I was startled to discover that the premise of this story is a strong precursor to a film I saw called Strange Days, which was scripted by James Cameron and directed by none other than Kathryn Bigelow way back in 1995. The film is graphic, and bizarre, and flawed, and totally fascinating, and it takes a premise almost identical to the one in this story to a very dark and disturbing place.

Clarke's exploration is as lighthearted as the movie's is grave, mainly due to the framing device of his chatty storyteller Harry Purvis. I can happily recommend both the movie and this story.

Also I find it interesting that the central technology in both these stories - a device that can record and then play back the experiences of another person - eventually slips past the grasp of both Clarke and Cameron. With this technology loosed into the world they then have no idea where it will ultimately take mankind, or how it will ultimately settle into the cultural landscape, ... so they just leave it hanging.

For a possible exploration of this, in another flawed but totally fascinating story, check out "The Light Of Other Days".

Refugee, 1955

Sometimes listening to these short stories in sequence makes for some bizarre contrast.
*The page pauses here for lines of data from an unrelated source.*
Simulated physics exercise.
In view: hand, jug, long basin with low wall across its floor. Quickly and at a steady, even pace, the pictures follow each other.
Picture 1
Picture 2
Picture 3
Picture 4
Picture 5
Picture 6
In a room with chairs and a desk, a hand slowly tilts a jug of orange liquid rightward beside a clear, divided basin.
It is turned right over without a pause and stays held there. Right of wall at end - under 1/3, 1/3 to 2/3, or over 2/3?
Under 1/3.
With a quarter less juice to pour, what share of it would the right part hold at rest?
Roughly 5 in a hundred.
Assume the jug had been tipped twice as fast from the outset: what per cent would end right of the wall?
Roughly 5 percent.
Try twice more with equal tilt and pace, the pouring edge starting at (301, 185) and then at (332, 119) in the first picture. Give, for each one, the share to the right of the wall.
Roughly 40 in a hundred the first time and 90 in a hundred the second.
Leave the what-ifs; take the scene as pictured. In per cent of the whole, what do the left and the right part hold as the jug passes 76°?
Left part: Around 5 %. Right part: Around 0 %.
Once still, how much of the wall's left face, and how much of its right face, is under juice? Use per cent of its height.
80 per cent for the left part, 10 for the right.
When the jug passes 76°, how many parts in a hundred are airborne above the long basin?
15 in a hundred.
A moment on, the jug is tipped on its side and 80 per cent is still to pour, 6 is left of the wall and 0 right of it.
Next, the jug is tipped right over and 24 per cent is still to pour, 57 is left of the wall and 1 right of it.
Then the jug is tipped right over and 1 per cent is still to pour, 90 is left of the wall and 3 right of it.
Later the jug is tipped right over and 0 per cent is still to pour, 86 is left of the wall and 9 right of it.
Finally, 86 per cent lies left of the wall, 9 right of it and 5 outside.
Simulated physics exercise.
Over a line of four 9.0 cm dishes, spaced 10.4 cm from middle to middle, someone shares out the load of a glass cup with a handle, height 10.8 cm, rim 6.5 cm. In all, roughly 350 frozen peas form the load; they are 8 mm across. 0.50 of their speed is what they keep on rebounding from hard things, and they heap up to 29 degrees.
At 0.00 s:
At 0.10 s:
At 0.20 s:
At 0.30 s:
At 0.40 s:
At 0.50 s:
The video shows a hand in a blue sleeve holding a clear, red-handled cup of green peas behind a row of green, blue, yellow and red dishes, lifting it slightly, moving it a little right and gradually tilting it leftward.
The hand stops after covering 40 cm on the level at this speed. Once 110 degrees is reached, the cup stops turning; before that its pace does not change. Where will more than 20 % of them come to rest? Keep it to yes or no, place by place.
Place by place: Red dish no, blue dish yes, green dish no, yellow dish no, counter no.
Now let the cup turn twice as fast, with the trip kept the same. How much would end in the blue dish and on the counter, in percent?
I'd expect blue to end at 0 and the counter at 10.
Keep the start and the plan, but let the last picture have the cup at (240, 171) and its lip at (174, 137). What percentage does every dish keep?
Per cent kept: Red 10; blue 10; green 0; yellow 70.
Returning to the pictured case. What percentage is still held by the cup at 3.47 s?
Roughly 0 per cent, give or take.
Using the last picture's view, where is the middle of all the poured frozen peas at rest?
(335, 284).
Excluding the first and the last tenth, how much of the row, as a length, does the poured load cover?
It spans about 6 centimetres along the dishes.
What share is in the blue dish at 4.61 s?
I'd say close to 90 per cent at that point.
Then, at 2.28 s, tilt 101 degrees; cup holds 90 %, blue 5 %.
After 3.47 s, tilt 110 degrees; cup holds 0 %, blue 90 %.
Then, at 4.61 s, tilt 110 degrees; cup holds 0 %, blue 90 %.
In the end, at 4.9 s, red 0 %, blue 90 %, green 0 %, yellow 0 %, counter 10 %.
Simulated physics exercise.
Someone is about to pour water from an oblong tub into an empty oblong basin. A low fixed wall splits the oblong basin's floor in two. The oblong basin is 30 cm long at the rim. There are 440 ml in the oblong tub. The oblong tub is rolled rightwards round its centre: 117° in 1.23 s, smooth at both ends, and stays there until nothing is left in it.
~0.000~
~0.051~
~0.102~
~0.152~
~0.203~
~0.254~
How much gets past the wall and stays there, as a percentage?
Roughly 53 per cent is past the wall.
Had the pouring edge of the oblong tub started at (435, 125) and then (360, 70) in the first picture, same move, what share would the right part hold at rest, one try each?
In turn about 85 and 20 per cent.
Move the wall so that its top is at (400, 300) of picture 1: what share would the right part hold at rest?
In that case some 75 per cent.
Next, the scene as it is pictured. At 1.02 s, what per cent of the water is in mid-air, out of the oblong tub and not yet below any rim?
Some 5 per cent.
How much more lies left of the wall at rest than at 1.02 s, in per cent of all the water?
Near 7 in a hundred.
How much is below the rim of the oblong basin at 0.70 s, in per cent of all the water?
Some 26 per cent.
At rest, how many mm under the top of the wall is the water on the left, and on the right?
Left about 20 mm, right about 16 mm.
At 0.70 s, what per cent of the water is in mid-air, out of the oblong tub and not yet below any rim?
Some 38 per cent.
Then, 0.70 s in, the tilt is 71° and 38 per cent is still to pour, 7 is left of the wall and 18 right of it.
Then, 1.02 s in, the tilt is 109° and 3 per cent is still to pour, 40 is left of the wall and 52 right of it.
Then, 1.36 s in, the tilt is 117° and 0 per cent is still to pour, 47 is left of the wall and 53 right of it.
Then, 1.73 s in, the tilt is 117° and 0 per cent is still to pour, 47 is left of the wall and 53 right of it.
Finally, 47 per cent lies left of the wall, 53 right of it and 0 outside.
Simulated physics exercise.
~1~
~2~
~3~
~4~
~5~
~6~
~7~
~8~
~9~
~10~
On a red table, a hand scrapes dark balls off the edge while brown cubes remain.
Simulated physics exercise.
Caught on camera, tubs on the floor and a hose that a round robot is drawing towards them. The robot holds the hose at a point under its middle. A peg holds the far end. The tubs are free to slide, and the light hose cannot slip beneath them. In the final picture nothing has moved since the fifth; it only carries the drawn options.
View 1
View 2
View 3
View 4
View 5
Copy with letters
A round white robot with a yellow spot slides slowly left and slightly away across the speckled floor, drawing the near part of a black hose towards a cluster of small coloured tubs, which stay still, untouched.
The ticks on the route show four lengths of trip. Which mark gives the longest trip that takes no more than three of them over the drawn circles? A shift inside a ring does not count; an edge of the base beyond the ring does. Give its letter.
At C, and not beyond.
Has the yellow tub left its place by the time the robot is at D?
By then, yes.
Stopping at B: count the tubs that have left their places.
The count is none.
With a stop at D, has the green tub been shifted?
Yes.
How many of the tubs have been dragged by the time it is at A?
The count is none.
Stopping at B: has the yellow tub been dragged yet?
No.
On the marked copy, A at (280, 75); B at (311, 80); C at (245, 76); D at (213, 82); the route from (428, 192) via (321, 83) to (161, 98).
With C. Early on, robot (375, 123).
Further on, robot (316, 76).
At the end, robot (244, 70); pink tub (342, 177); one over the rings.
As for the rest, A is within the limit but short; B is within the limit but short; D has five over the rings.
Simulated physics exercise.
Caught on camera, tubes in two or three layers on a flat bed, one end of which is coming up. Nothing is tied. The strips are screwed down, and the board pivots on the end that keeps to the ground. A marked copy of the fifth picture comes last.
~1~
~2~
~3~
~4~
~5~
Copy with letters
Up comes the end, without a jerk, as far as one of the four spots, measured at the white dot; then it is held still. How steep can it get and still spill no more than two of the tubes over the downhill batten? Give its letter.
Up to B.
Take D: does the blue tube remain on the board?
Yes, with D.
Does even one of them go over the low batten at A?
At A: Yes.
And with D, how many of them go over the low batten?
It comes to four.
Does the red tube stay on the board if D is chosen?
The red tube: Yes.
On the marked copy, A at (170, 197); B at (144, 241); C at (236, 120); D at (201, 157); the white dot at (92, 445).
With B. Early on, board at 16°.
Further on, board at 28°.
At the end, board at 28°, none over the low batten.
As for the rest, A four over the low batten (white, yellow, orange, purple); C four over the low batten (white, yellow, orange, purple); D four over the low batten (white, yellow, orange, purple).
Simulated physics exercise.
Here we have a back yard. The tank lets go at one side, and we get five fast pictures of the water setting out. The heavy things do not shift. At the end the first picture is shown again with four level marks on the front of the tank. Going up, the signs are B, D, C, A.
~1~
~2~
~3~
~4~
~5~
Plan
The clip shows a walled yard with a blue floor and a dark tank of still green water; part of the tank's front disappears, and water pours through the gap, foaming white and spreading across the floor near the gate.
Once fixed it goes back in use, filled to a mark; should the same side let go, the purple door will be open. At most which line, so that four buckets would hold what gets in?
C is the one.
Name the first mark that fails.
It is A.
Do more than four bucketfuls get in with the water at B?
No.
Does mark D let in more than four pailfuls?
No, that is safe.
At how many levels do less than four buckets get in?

Refugee comes right after Patent Pending, but while Patent Pending is old-school speculative science fiction, Refugee barely qualifies as science-fiction at all. Instead it's concerned with the plight of British royalty, and the attempt by one fictional prince to escape the fishbowl of public scrutiny by stowing away on a spaceship and having a little carefree adventure.

Maybe it's a cultural thing, and I'll never understand the appeal of a royal family, or living vicariously through one, but I found this story as boring as heck.

Moving Spirit, 1957

A Trifling little Harry Purvis tale that's mostly a courtroom farce, and would barely fill out the corners of your average Law And Order episode. I'm surprised it was published.

The Reluctant Orchid, 1956

This story is basically a revenge fantasy gone wrong. Although the descriptions of the titular plant are interesting, the rest of the characters are cardboard.

Not one of Clarke's best. And boy, he really doesn't seem to think much of women. Yeah, the male protagonist in this story is equally repugnant, but with women, Clark's got a pattern going across all these stories. It's hard to miss.

What Goes Up, 1956

This tale was told amusingly enough, but the kinks in the treatment of physics were just too bizarre and inconsistent for me. With every paragraph I caught myself saying, "That doesn't make sense!" or "Hey that completely contradicts what just happened!"

I don't mind "soft" sci-fi; I really don't. But this story didn't even have internal consistency, and without a few interesting characters or some witty dialogue, I was adrift. I find it telling that Clarke decided to frame the whole thing in the context of an unreliable narrator. The fellow telling the story-within-a-story was charged with making the whole thing up to impress people ... and if he did, where does that leave us?